Once you start doing that, it's time to do something harder, again, you'll get scared and it will tend to wake you up, or kick you out of lucidity. This hard part: Hug your monster. Give it love and attention, just like you would a child throwing a tantrum. If you're analyzing your dreams, you will probably notice that two dreams can be widely different and yet be essentially the same dream. When you start to consistently love your monsters, they will change. Mine went from being unknown enemies firing at me from a distance to powerful creatures like dragons and mobsters who were more in my face. Once I could easily hug them, they changed, moved to being something slimy and hard to hug. Don't let them get away though, keep working on them.
 
E.W.
I am the butterfly dreaming that I'm human. Judging by the giant talking fly swatter over there, it's going to be a nightmare.
 
Using Lucidity As A Tool
Once you have learned to control your dreams through becoming lucid; you can use your control to learn about the underlying issues or messages of your dreams. Talking with the things in your dreams is a good way to do this. "Why are you here?", "What is this supposed to represent to me?" are just a few questions you can ask and receive clarity for. When the dream is a nightmare; gain control of the monster; give it love and conquer it's influence over you. But again, talk to it and ask what it's here to show you or teach you about yourself. Just be open to the answers, even if you don't like what they are.

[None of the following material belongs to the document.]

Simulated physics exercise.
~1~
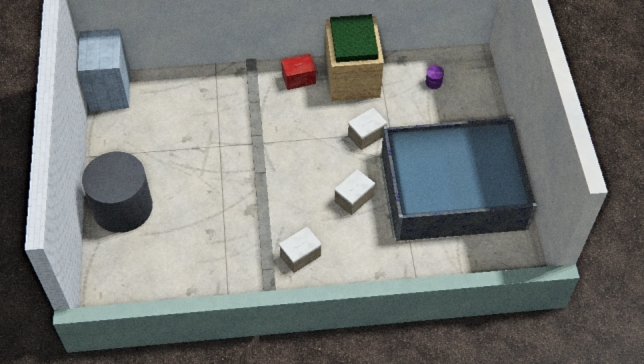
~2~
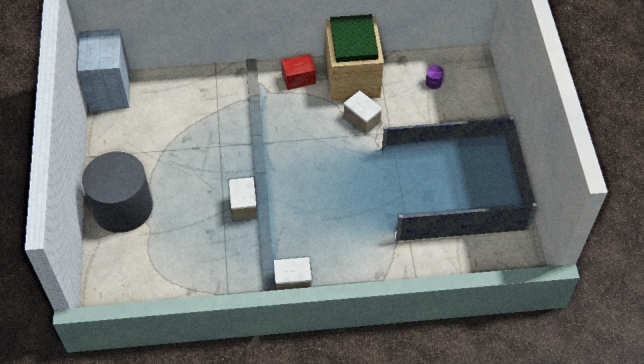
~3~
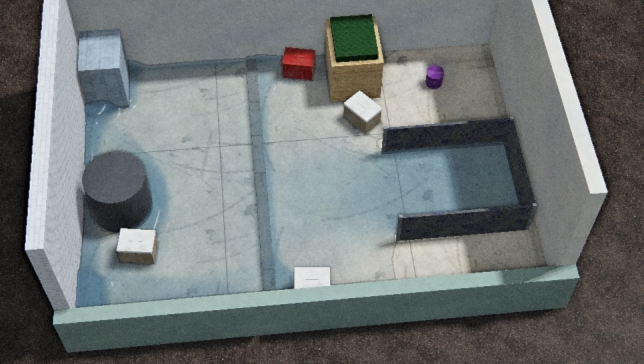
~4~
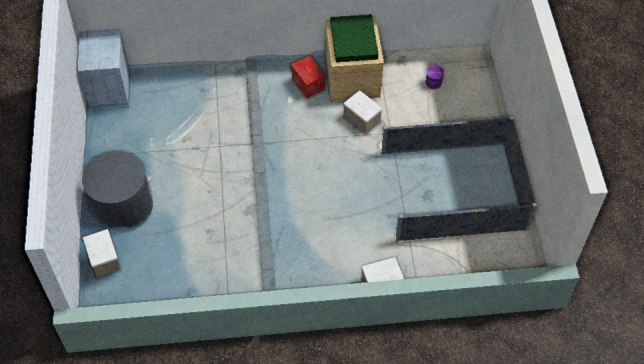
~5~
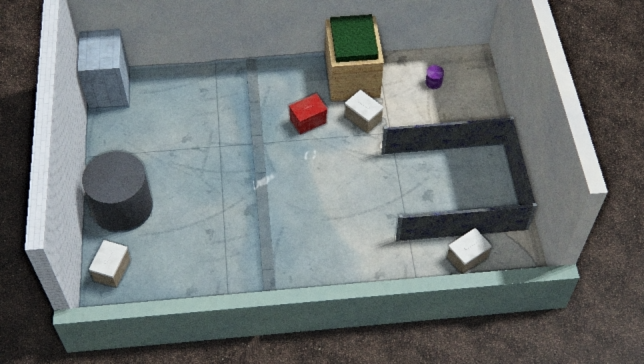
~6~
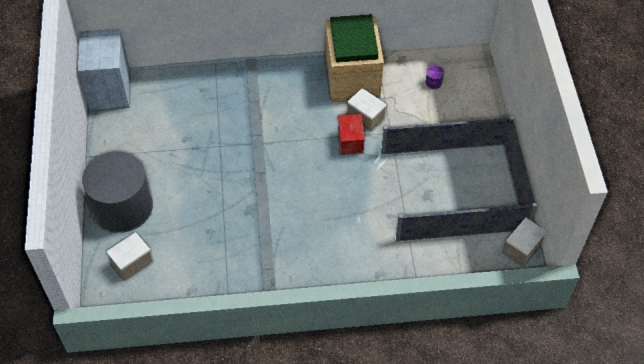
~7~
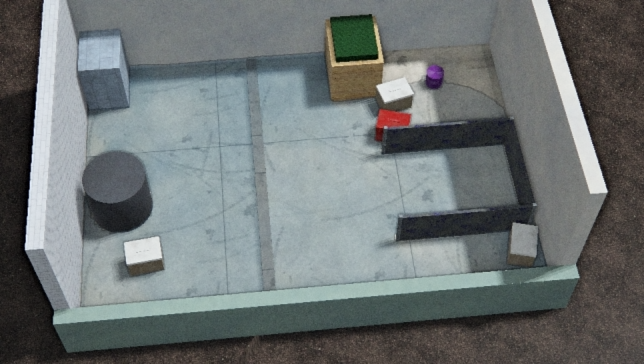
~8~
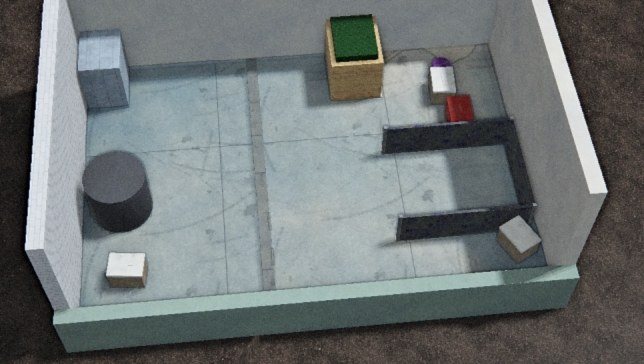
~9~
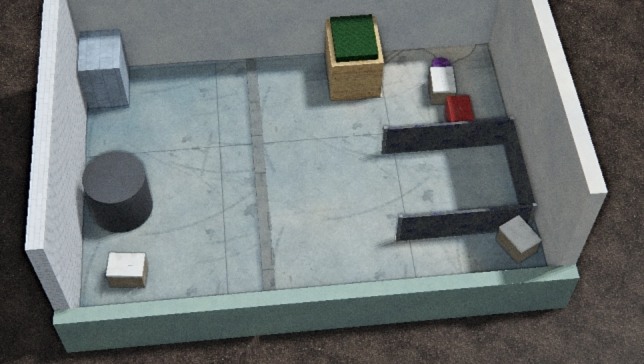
Water spilling from an open tank across a walled concrete floor, carrying white and red boxes before they settle in shallow water.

Don't over analyze these messages, just write them down and come back to them when you have a clearer head. Don't be over judgmental of yourself either. Just take some time to think about your lucid conversations and how they might apply to your current life; or a current situation you're experiencing. The biggest part of all this is to keep a journal so you can compare your lucid dreams to each other. Often times they will build on each other and provide insight from one to the next.